Sunday, April 5, 2020

Complex Villains Without Political Labels

In a prior post, I commend those M/M Romances that focus on reconciliation between family members, rather than labeling one family member "bad" for not having the proper attitudes.

Current attitudes in our society can be weirdly Victorian, especially among people who are supposedly tolerant and accepting.  Condemning people for having the wrong "thoughts" is unsettling--and makes for bad literature. 

Which brings me to a type of characterization that annoys me--

When the villain just happens to have ALL the characteristics that the writer/narrator disapproves of.

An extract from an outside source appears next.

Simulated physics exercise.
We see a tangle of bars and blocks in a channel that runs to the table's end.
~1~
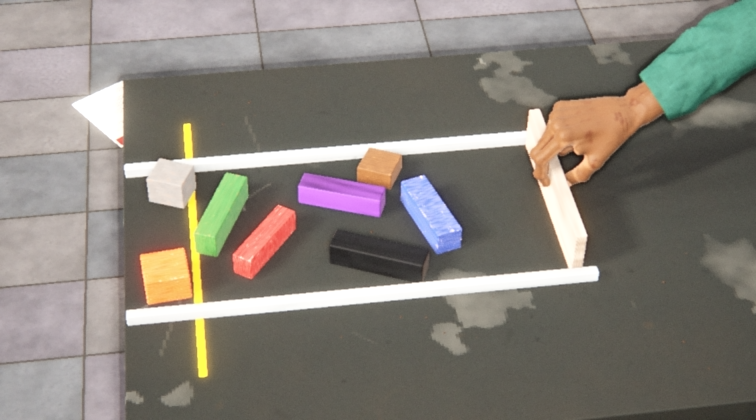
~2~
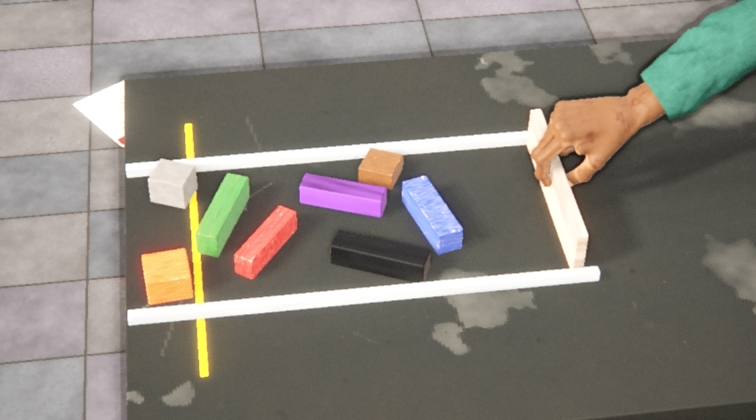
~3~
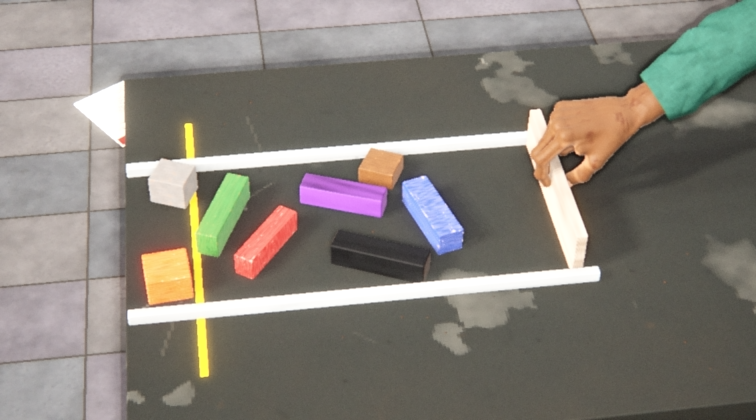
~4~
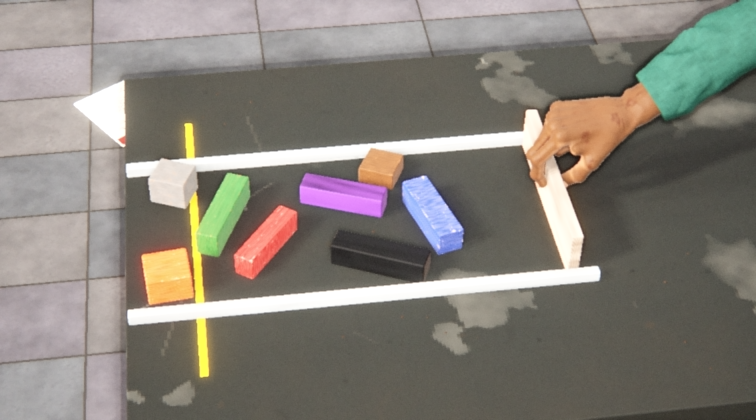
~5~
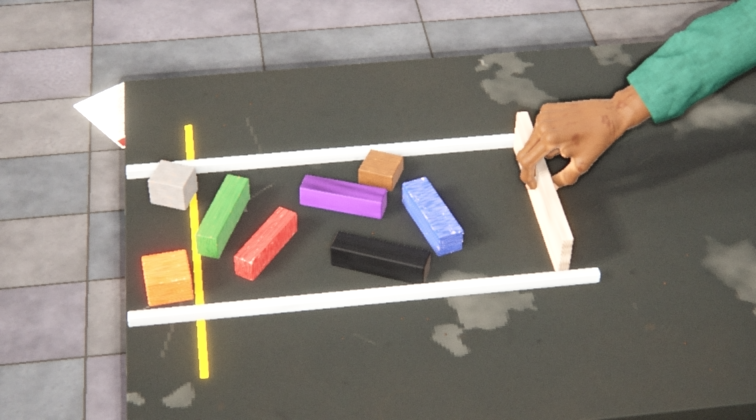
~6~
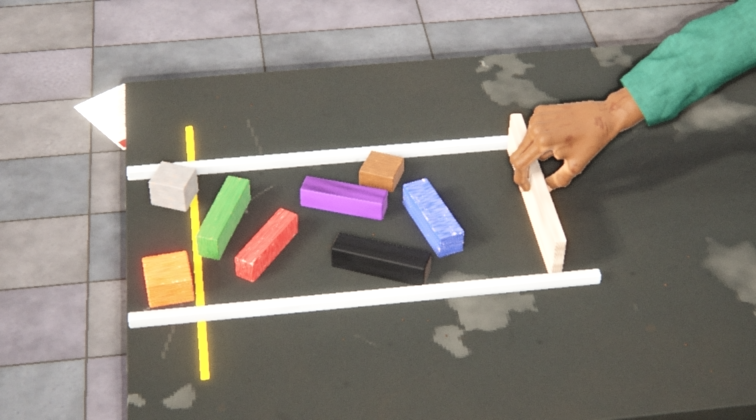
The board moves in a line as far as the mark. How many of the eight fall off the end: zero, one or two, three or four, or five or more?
The number that fall off is three or four.
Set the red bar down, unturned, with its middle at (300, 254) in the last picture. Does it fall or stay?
The red bar is lost.
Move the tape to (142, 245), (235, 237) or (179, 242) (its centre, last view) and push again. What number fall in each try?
Down on the floor: 7, 0 and 4.
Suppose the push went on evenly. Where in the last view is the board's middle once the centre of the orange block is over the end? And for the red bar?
At (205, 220) for the orange block; at (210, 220) for the red bar.
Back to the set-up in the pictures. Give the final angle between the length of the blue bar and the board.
About 0°.
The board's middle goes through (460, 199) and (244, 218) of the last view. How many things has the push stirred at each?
First 0, then 8.
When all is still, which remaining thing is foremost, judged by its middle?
Foremost is the purple stick.
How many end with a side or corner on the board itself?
It touches 3.
Soon after, none off yet; orange block at rest near (168, 279); grey block at rest near (174, 186); green bar at rest near (224, 217).
Then, none off yet; orange block at rest near (168, 279); grey block at rest near (174, 186); green bar moving near (212, 215).
Further on, none off yet; orange block moved a little near (143, 285); grey block moved about its own width near (138, 184); green bar moved about its own width near (154, 215).
At rest, the number that fall off is three or four; fallen, red bar, green bar, grey block and orange block.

I recently read a book, by an author that I like, where the villain was not only homophobic but also cowardly and deceitful.

Really?

It would be so much interesting if the villain was smilingly progressive and cowardly and deceitful--OR, even more interesting, homophobic and brave and tactless.

To be clear, I'm not just annoyed when progressives do this. Some conservative, religious romantic novels annoy me for the same reason: the villain just happens to be an atheist AND cowardly and deceitful. Or lazy and a bad father AND an adulterer AND ....

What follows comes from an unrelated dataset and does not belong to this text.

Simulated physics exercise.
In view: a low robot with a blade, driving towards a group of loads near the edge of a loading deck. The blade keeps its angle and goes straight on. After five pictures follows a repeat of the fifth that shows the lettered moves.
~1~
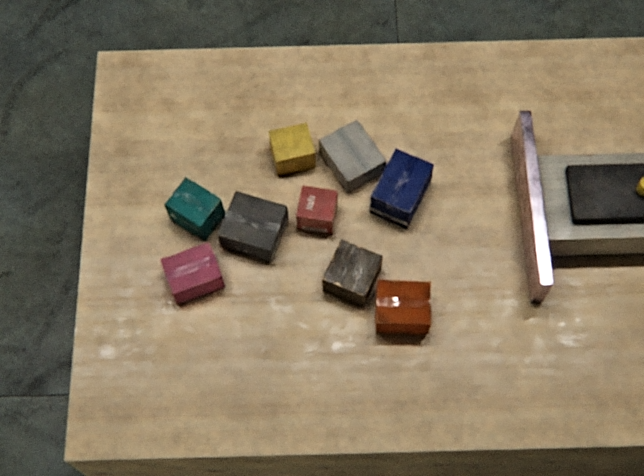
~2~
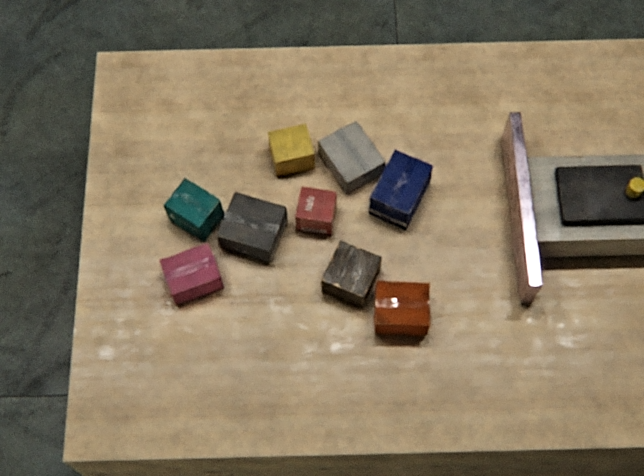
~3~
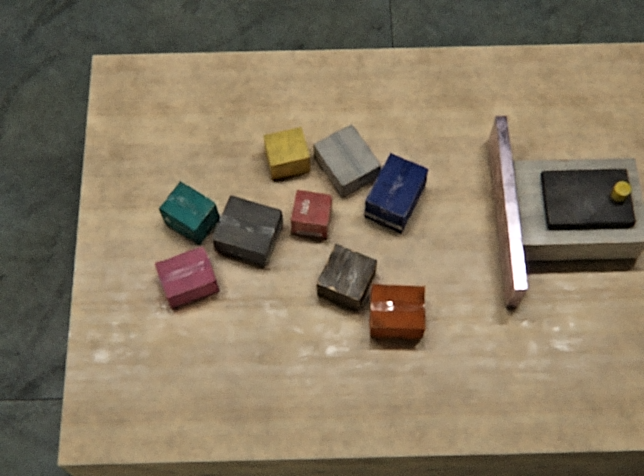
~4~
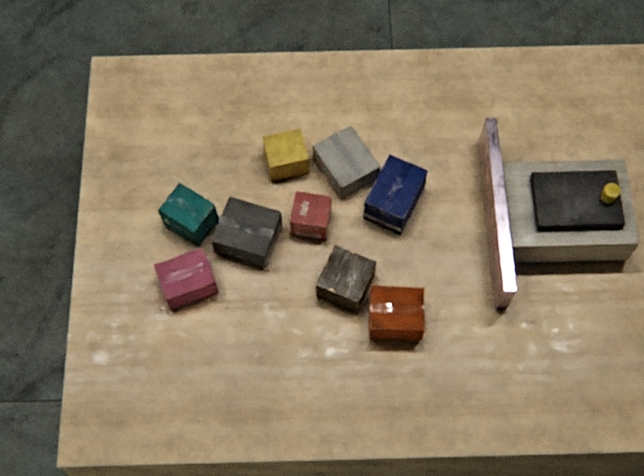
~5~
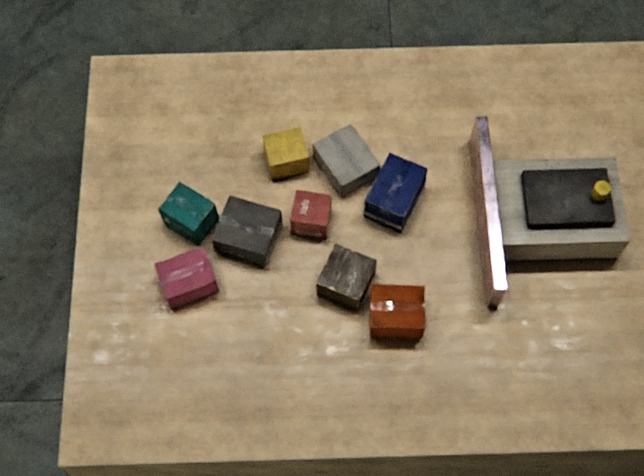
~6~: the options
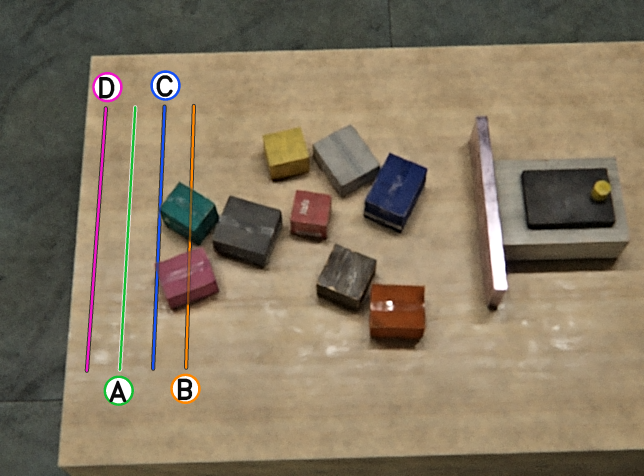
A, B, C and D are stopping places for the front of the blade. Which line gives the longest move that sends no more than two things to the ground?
It should halt at C.
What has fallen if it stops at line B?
The turquoise box goes over.
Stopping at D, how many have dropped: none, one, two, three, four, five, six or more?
By then, six or more.
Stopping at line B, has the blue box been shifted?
By then, yes.
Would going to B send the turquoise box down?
Yes.
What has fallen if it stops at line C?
The turquoise box.
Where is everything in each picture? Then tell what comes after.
Turquoise box (196, 209); black crate (352, 273); yellow crate (292, 150), in the first picture.
Robot (596, 194); pink box (192, 274), in the second picture.
Robot (581, 198); white parcel (347, 160), in the third picture.
Robot (570, 199); orange box (397, 314), in the fourth picture.
Robot (561, 197); turquoise box (190, 214); black crate (346, 278); yellow crate (286, 154), in the fifth picture.
On the marked copy, A at (128, 231); B at (190, 229); C at (159, 230); D at (97, 231).
Following C. Soon after the start, robot (441, 200); orange box (354, 328); yellow crate (264, 142).
Later, robot (321, 204); turquoise box (86, 222); grey box (141, 247).
In the end, robot (227, 206); turquoise box over the edge; grey box (80, 267); one fallen.
As for the rest, A drops three; B is within the limit but short; D drops seven.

Now, in all honesty, it is not all that interesting to have the villain be a religious adherent who turns out to be a hypocrite--simply because that variation has been done so often. But it is still more interesting than writing a villain who is the holder of every single bad and contemptible trait (as the author defines such behavior).

This is one reason I admire Last Man Standing so much--Tim Allen isn't afraid of disagreement. No matter how often Mike Baxter argues with Ryan, he supports him, especially as a fellow father. He recognizes that Ryan works hard, loves his wife and son, cares about his employees. It is Mike who says to Vanessa, "We have to figure out some way to forgive this boy." And then works to make it happen.

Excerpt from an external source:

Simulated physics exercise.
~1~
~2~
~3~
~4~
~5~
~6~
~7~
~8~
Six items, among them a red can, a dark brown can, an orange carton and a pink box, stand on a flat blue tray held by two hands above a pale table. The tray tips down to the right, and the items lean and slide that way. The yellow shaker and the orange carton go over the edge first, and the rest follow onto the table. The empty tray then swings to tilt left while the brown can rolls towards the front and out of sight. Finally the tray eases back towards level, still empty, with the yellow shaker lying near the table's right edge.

It also impresses me that the writers are entirely fair to Ryan: the first Ryan (Season 1) was kind of a con-artist, but later Ryan (Masterson) is warm and humorous and honestly, a really great guy.

It is, granted, amusing to watch him slowly turning into Mike as he ages and encounters more real-world problems--

Including real-world ambiguities: because sometimes the "good" guy--however, the writer/reader defines "good"--turns out to have flaws. And sometimes the "bad" guy turns out to do decent things. And sometimes villains are way more like the human-nature part of all of us than we want to admit.